Yes, they were afraid of their abusers, thankfully things have improved a lot, but not enough.

Aka Wed 31-Jul-13 08:27:18

I don't disagree with you Ella and I'm pleased you acknowledge why many woman refused to press charges, through fear. And I don't doubt that you and you OH we're the types of officers who genuinely wanted to help. There were, and still are, many lovely people in the force.
I'm objecting to feetle's using the opinion of an unsympathetic officer as the truth and then digging a deeper hole in his next post. It ranks with the other sexists myths such as 'well she must have asked for it'.

whenim64 Wed 31-Jul-13 08:39:47

I remember in the 90s, abused women waiting for their spouse to be bailed from court where I was on duty.
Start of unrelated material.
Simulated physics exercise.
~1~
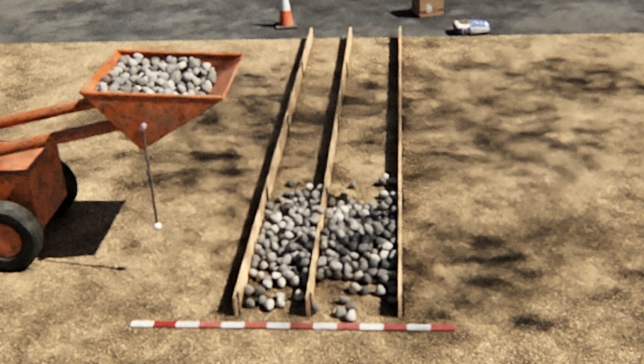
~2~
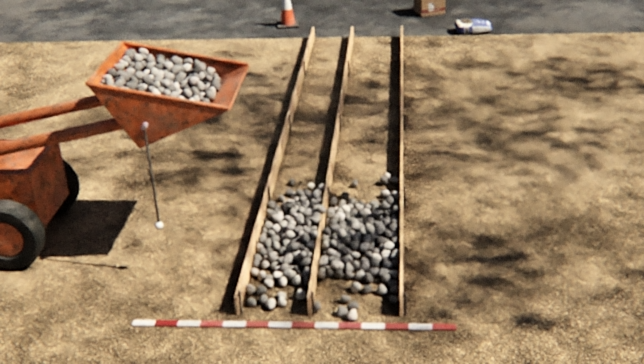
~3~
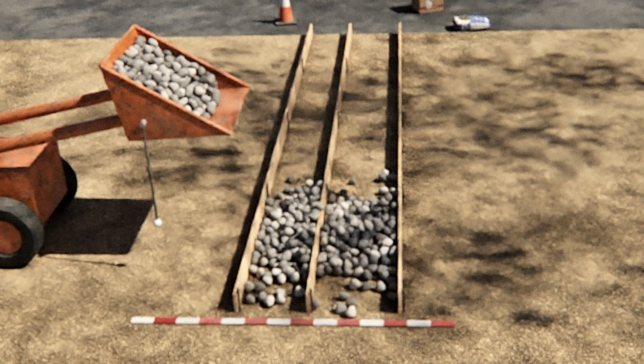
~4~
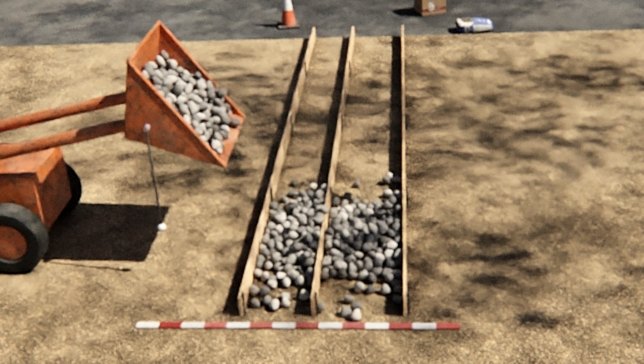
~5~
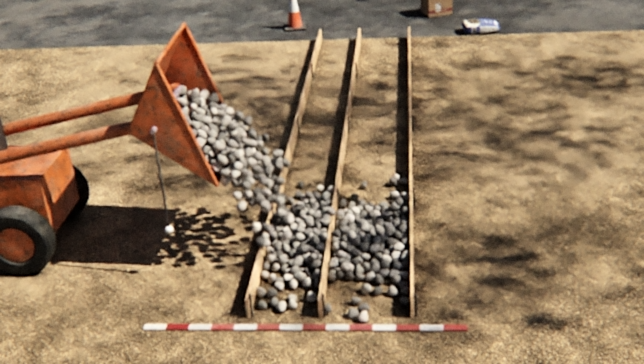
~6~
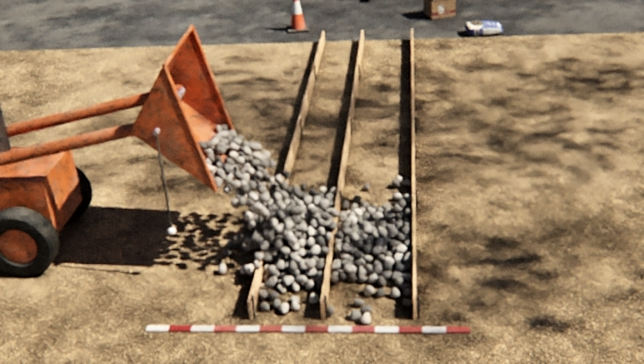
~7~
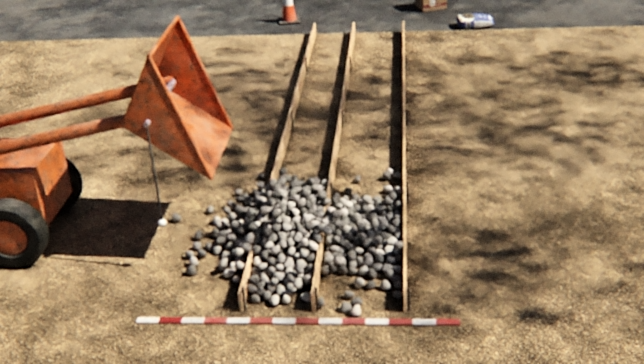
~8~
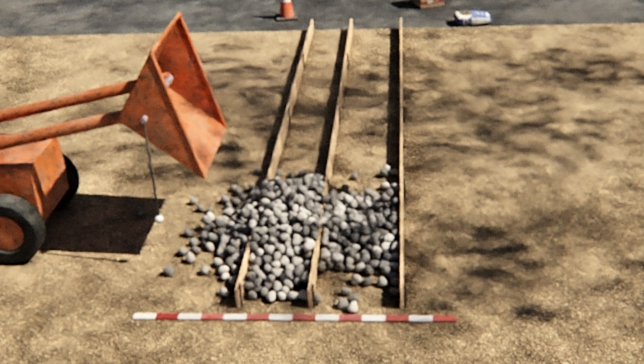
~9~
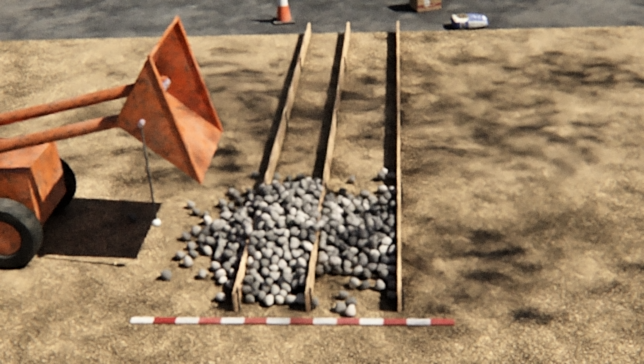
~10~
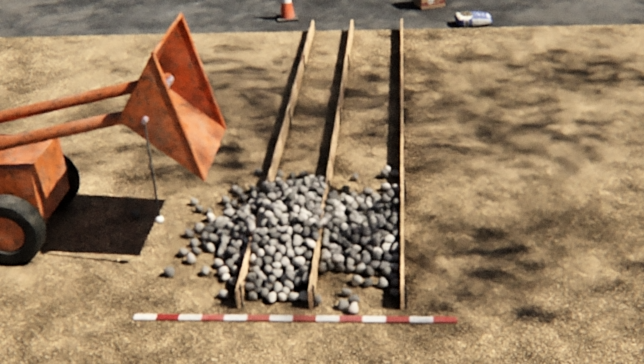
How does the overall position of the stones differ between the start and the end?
At the start the stones are split between the raised bucket at the upper left and the bays on the ground. At the end they all lie on the ground in and beside the bays, so their middle is clearly lower in the view and a little further right.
She would know what to expect if she wasn't there, showing the world he was really a 'nice man.' The man would have in his hand a bail sheet bearing the condition 'not to appoach x directly or indirectly' and he would have broken bail before walking out of court. Police would be informed, no action woud be taken other than to police bail him and add breach of bail to his charges, and this would be addressed next time he appered at court, by which time she would have been assaulted again. Police were helpless to do anything other than follow the guidelines they had at the time.

It was only when the whole system was able to operate without the testimony of the victim, once her injuries had been photographed and she had made her initial complaint, if she was too frightened to continue, that prosecutions started to have some effect. The abuser would at last be seen as a high risk offender, victim protection was heavily resourced, and women started to have confidence in being able to free themselvesf from their abusers.

JessM Wed 31-Jul-13 12:30:03

and of course those cases where police get called are tiny tip of iceberg. With many men just one or two blows in any single incident, not a prolonged beating.